Mother Nature's sons

 On avait allumé un feu pour effrayer les bêtes et déchirer la nuit, dans un cercle de pierres les braises avaient  pâli, et au réveil plus froid que jamais pas même blottis, on était jeunes, on n'osait pas. On était partis dans les bois, chercher le loup peut-être, on s'était perdus, à dessein peut-être, faute de loup, trouver le froid, on ne savait pas, on voulait apprendre, on avait trop lu, il nous fallait juger sur pièces. Nous nous connûmes et ce ne fut pas beau, nous ne serions pas les héros de nos romans secrets, ce que nous avons compris, la leçon, amère.

dimanche 1 juin 2025

Fruits d'été

J'ai cueilli des cerises, les merles en avaient laissé, c'est la première année qu'ils partagent, elles sont charnues, sucrées, les pêches grossissent sur le jeune pêcher, nous semble promis un été de fruits, n'était la grêle qui peut toujours venir hacher les espérances, gâcher la joie des confitures, mais pour l'heure espérons, cela fait vivre dit-on, et l'échéance est raisonnable.

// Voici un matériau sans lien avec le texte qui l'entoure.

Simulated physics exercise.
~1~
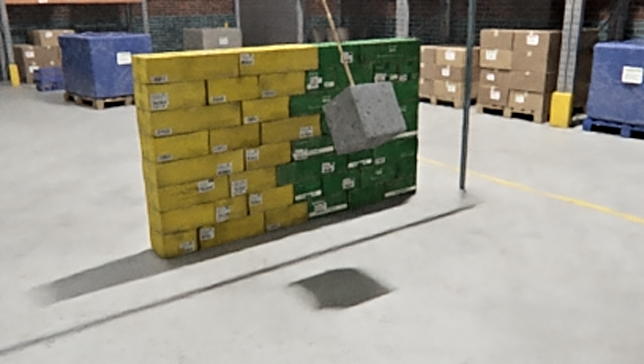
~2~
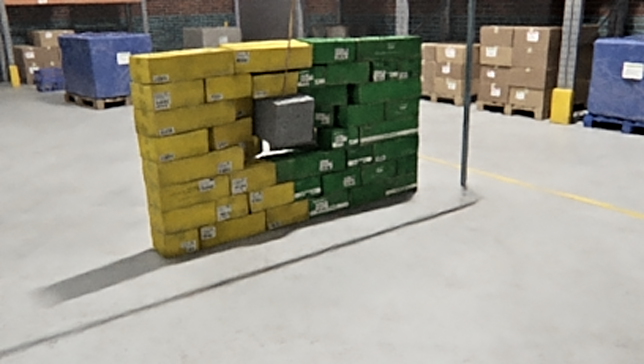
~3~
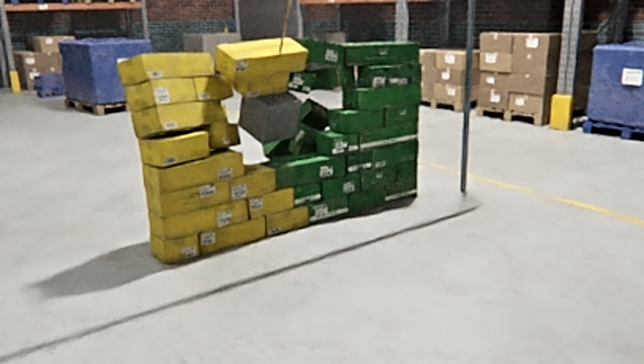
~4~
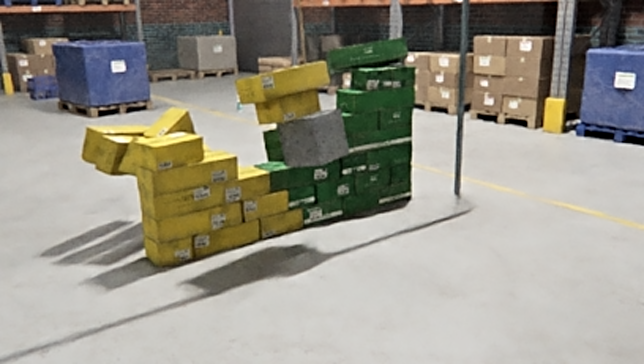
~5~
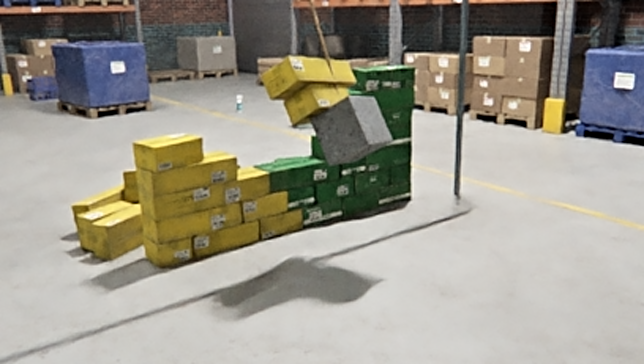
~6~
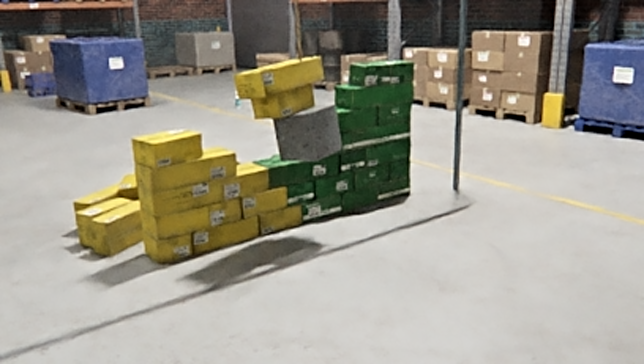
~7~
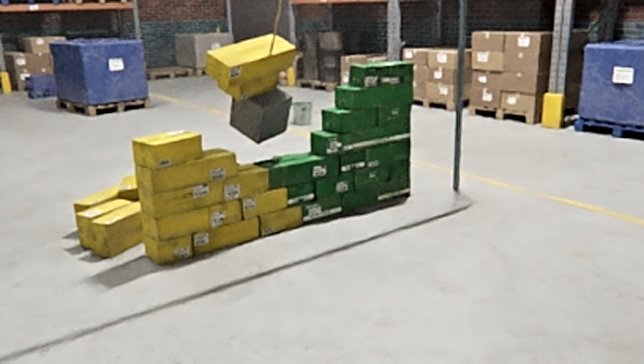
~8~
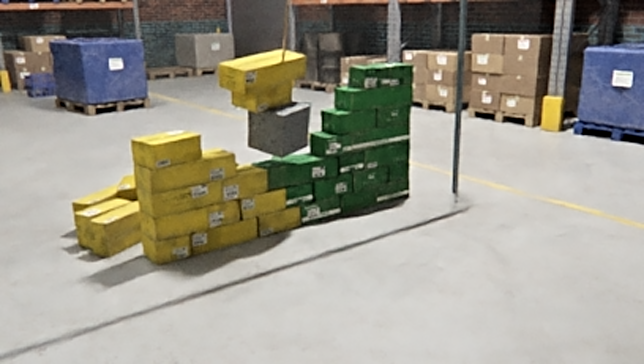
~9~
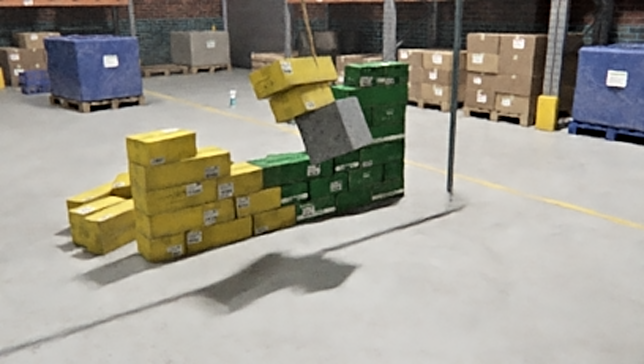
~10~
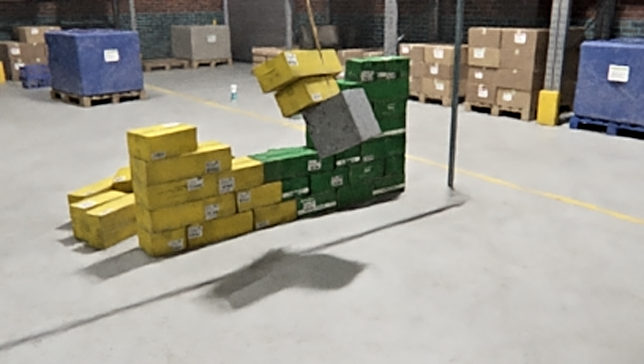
To begin with, a gray block hangs on a line before a wall of yellow and green parcels in a warehouse. It swings left into the wall, pushing in parcels near where the colours meet. A gap opens, the upper yellow end breaks apart and parcels tumble to the floor on the left. The block swings back to the right with yellow parcels riding on top of it. It swings left and right again, still carrying yellow cargo, while the stepped remains stand. At the end, the tilted block hangs to the right against the green stack, most of which still stands.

J'aimerais surtout goûter au seul abricot de l'abricotier, cet effort d'un fruit dès la première année, mais il ne grossit plus guère, encore n'est-il pas tombé, j'attends un peu pour en désespérer, et s'il tombait n'en serais point amer: me resteraient les grappes de groseilles, de cassis, s'annoncent les framboises en nombre, et le figuier courbe sous le poids de ses figues, énormes dès avant l'été, un été de fruits, ce qui  nous est promis.